Jonathan Bennett

4 Objectives to Ensure Success

Projects without clear objectives typically fail. This failure may be catastrophic—where the entire endeavour is scrapped—or partial, where the project is completed but vastly exceeds time or monetary budgets.

When planning a project, consider these four types of objectives and see how they apply to your work.

Performance

Performance objectives focus on measurable attributes of your system, often with a time-based element. For example:

  • The number of widgets produced per hour in a factory
  • Whether reports have real-time data or are delayed by 24 hours
  • Webpage load times

To set performance objectives, you need baseline numbers before starting the project and must continue measuring throughout the project’s lifecycle.

Quality

Quality objectives aim to improve non-performance-based attributes of your product. Examples include:

  • Increasing the durability of a product
  • Reducing the number or frequency of software bugs
  • Improving system availability

Timeline

This one is simple: the project needs a deadline.

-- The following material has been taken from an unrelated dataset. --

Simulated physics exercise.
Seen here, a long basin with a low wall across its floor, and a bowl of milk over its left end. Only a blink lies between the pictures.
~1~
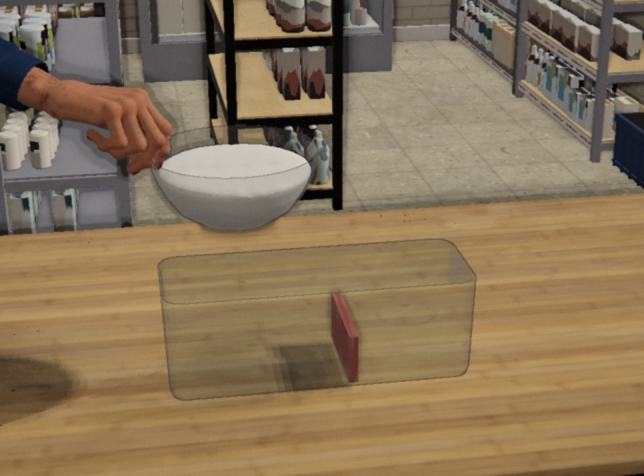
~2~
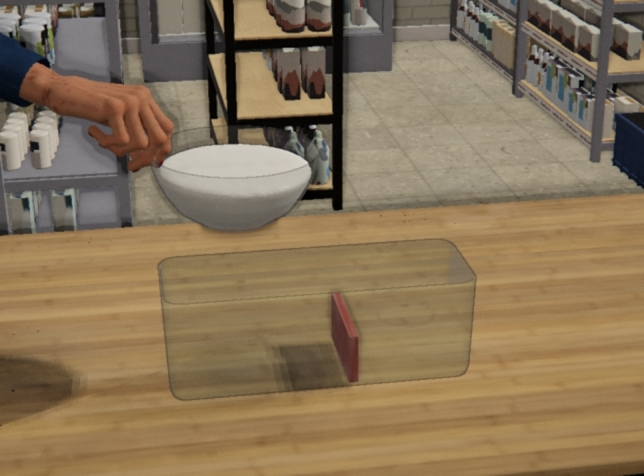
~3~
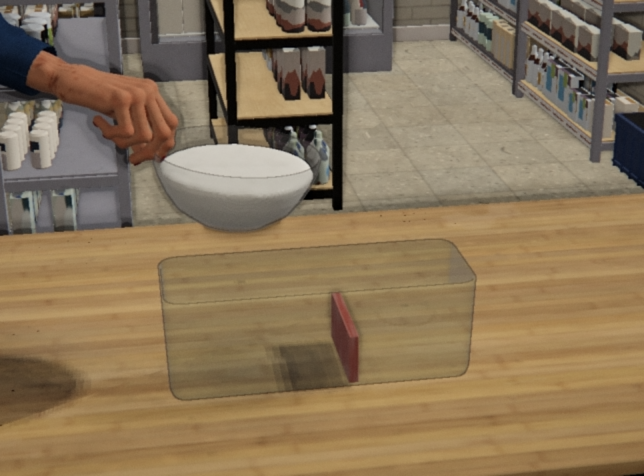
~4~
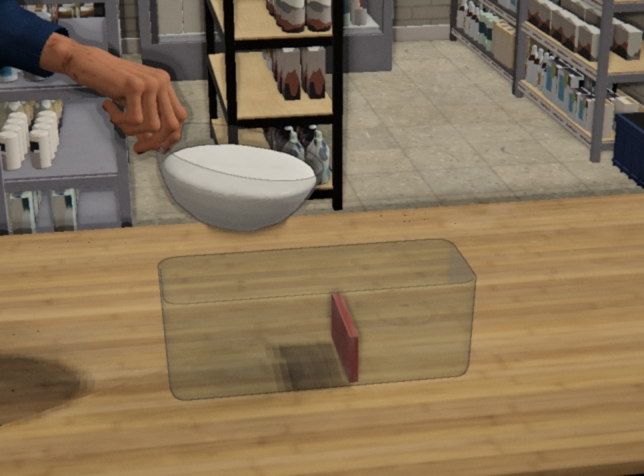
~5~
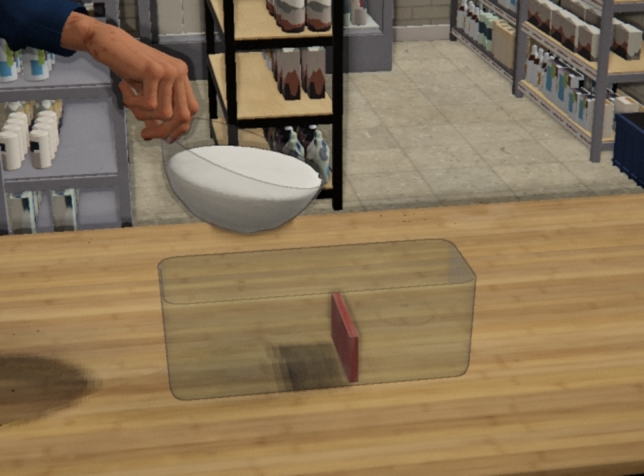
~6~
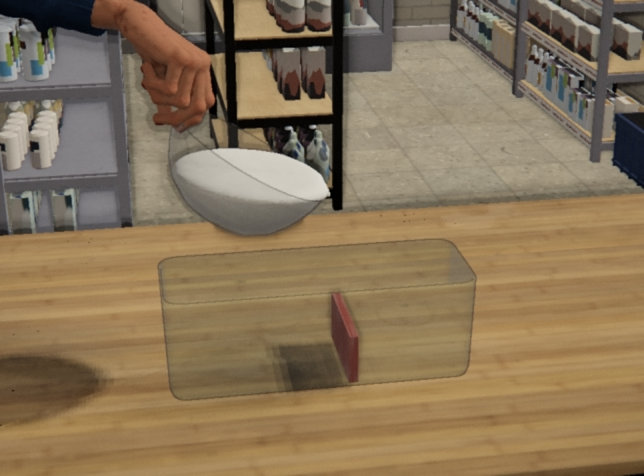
The video shows a hand at the upper left tilting a white bowl of milk gradually to the right above a clear, long basin with a low red wall inside, its right rim dipping as the hand rises slightly.
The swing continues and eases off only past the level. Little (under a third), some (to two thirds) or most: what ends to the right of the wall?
In the end between a third and two thirds is right of the wall.
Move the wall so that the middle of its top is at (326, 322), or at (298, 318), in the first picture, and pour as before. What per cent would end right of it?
The first gives 55 %, the second 75 %.
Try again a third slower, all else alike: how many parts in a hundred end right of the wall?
Close to 60 per cent.
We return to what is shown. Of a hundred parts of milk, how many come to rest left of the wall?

Everything else being equal, a project finished in 3 months might be a huge success. But if it takes 3 months and 1 day and you miss a critical conference, it would be a failure.

Financial

Financial objectives focus on reducing costs or increasing revenue.

That’s straightforward, but remember: businesses are like onions. You can often tackle financial objectives repeatedly, leading to continuous improvement—but with the risk of overextending a project.


So, what does it look like to move from a poorly defined project to a well-defined one? Here’s an example:

Build feature 𝒳

to

Build feature 𝒳 so that realtime data is available to customers. Reports should be visible within 3 seconds of request. The feature should be available to all customers by the end of October.

The second version is much more actionable and gives a clearer definition of success. Including a due date also forces conversations about scope (e.g., does this include 2 reports or 10?).

Defining your objectives gives you a way to measure success—and that’s the first step in ensuring success.